Here is a lucrative option to consider, which is similar to what @Michael Kovac suggested: Get the permit and add the square footage including the additional bedrooms, bathroom, wet bar, etc. Add a door separating the "new area" from the old area so it acts like a separate unit. But don't add a stove and don't get it permitted as an in-law/ADU (Accessory Dwelling Unit). This way it is legal square footage but NOT a second unit. Then you can rent out the new space, get good cash flow and eventually sell it as a single-family home at full value. I think the key is that someone from your family needs to live in one of the spaces so you don't create 2 leases and a rent control situation.

For downstairs construction: Increase rent from approx. $1400/mo (a guess) for a Bonus room with 1/2 bath (150 sq. ft) to $3400/mo for a compact 3BR/1.5BA with livingroom (700 sq ft.). The extra $2000 a month will pay for $100K of construction in 1 year!

@Lawrence Leung - I'm looking forward to speaking with you since clearly you know a lot about this. 

(415) 794-0420

I think @Ethan Cooke has the best idea for you. Legalize the area as part of the main house, but plan it so you can lock the separation door and informally ‘seperate’ the units. (You’ll need to have an exterior enterance for the lower unit.) You can do the wet bar, and leave a space for a stove, which you can put in after inspections, so the kitchen is complete.
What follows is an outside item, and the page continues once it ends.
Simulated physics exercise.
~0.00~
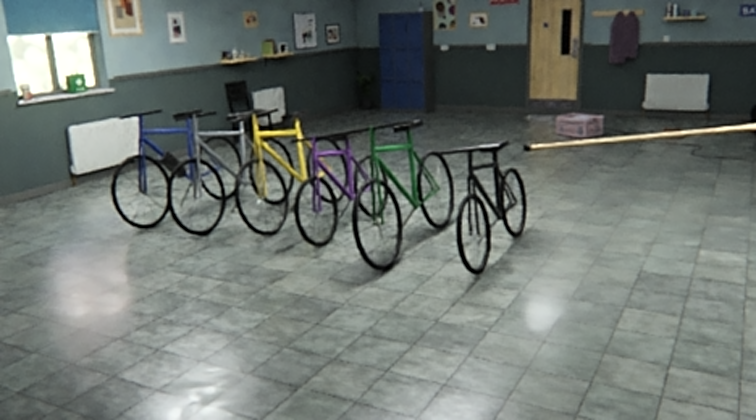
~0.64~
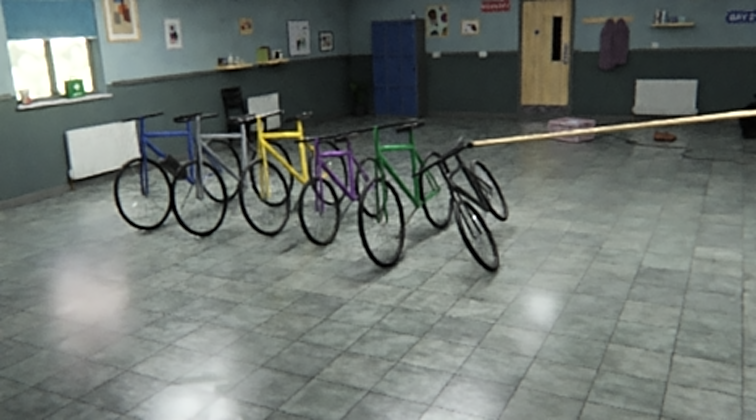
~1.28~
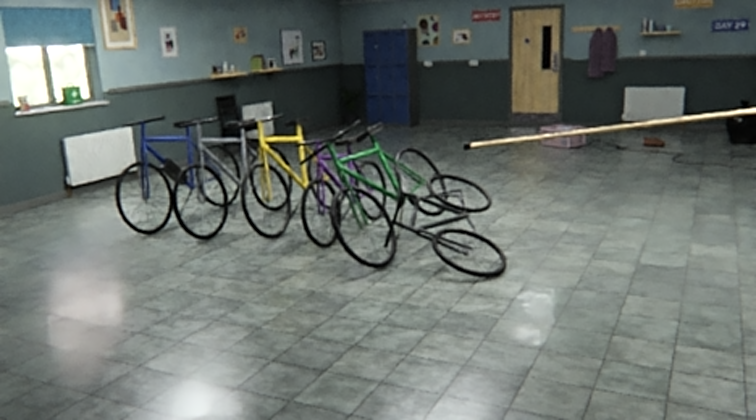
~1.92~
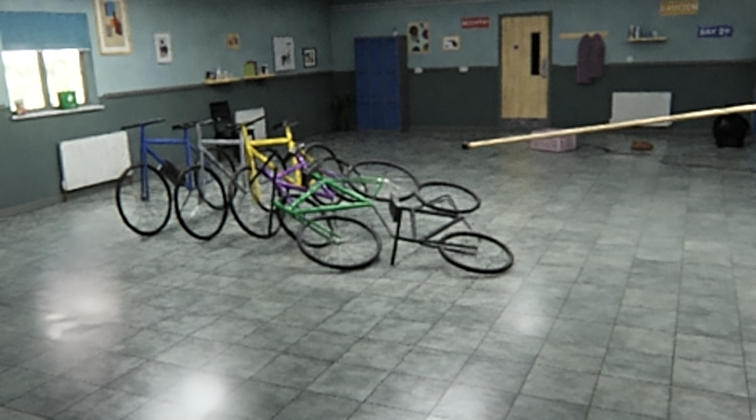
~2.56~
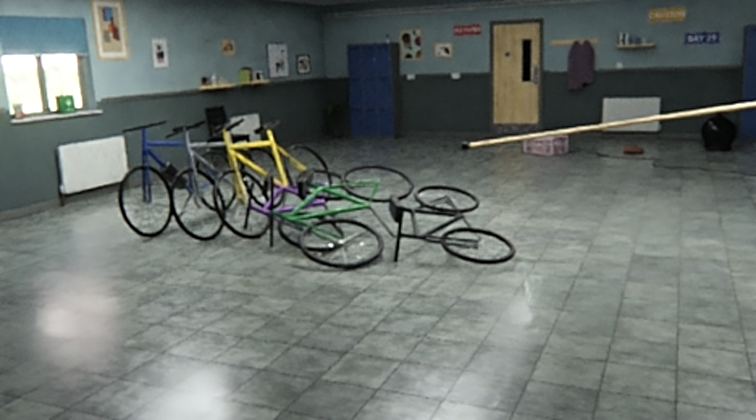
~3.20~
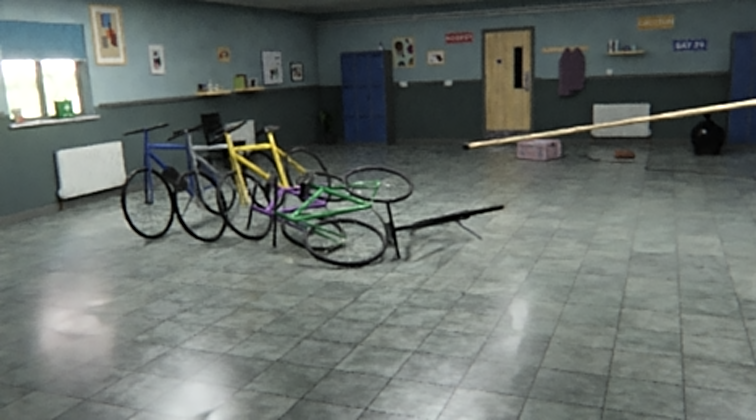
In a large tiled room with blue and grey walls, a door and a radiator, a slowly drifting view looks across the floor at a row of six bicycles. Blue, grey, yellow, purple, green and black ones stand from left to right, and a long pale pole reaches in from the right. The pole moves left and the black bicycle tips toward the green one. The green bicycle topples next, then the purple, while the black one sinks to the floor. The yellow bicycle only leans left, staying upright with the grey and blue ones.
This way you get the resale value of the added square feet, without the liability of 2 units subject to rent control. Basically have your cake and eat it too!
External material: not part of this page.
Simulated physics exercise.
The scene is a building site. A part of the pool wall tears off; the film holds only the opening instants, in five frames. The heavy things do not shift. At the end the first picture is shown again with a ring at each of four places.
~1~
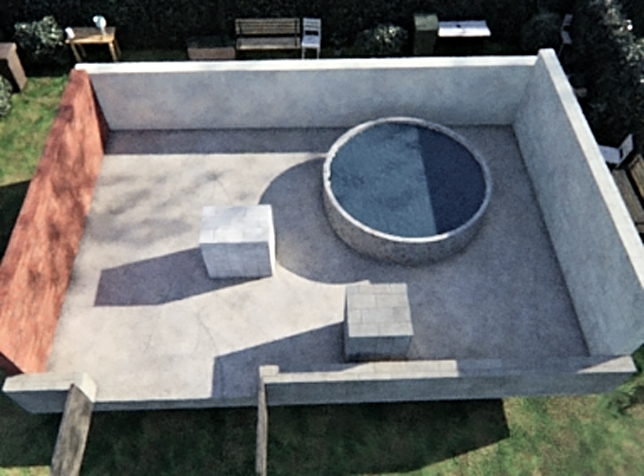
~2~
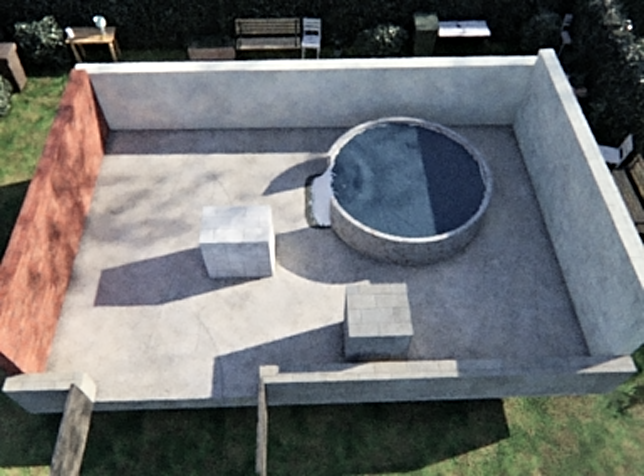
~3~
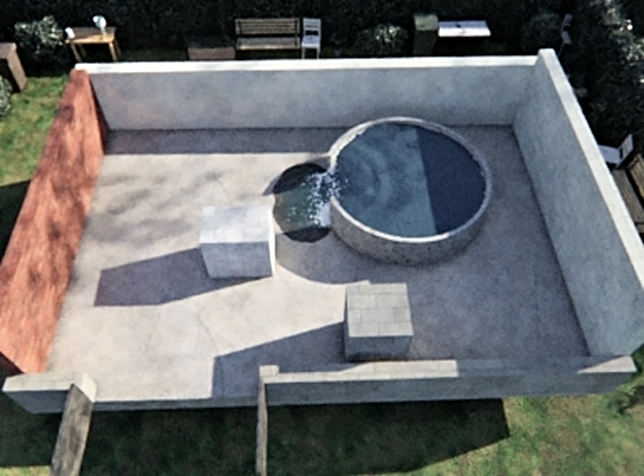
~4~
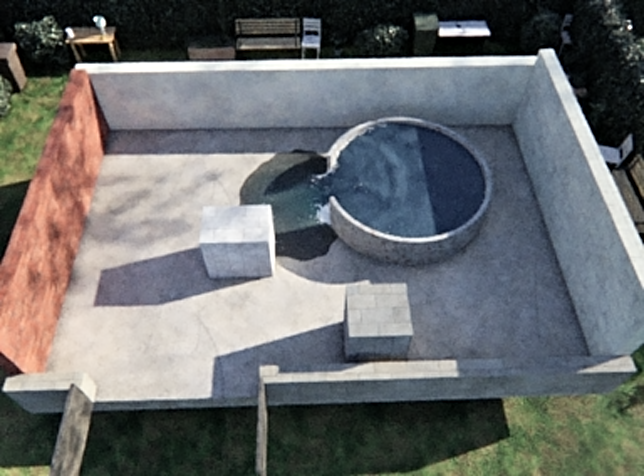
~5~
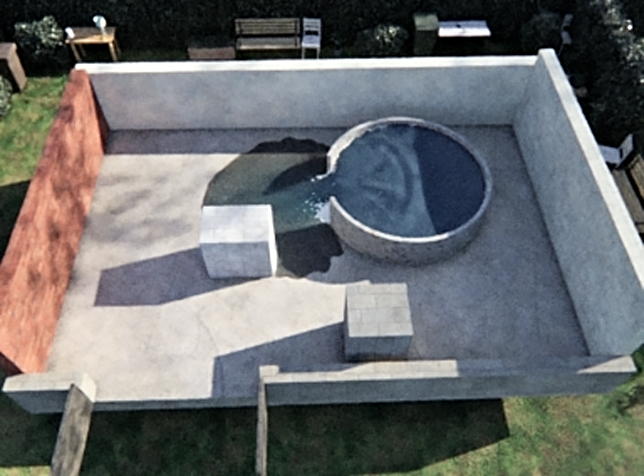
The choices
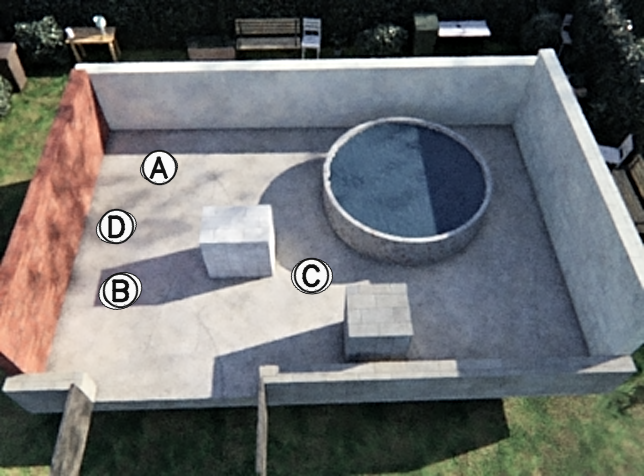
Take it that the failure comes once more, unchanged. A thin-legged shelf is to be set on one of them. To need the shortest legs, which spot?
C is best.
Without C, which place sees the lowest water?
Place B.
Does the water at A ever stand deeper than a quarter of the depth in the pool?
Yes, it does.
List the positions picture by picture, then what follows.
The first picture shows pool full, its middle at (406, 177); open gate at (175, 373).
The second picture shows front seen at (317, 177), 1 % of the ground wet.
The third picture shows front seen at (288, 173), 4 % of the ground wet.
The fourth picture shows front seen at (246, 188), 9 % of the ground wet.
The fifth picture shows front seen at (216, 185), 15 % of the ground wet.
On the marked copy, A at (159, 167); B at (120, 290); C at (311, 275); D at (116, 226).
For place A, the water peaks at about 46 % of the depth that stood in the pool.
For place B, the water peaks at about 19 % of the depth that stood in the pool.
For place C, the water peaks at about 9 % of the depth that stood in the pool.
For place D, the water peaks at about 38 % of the depth that stood in the pool.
Remember, if you informally make it an inlaw (no permits) and you get a notice of violation (example, a neighbor or disgruntled tenant can easily turn you in) then you are really screwed: the city will force you to legalize that unit, and you won’t be able to just ditch it, or merge it into the main house (some political issue of reducing housing units.) You really don’t want the city dictating what you can and can’t do.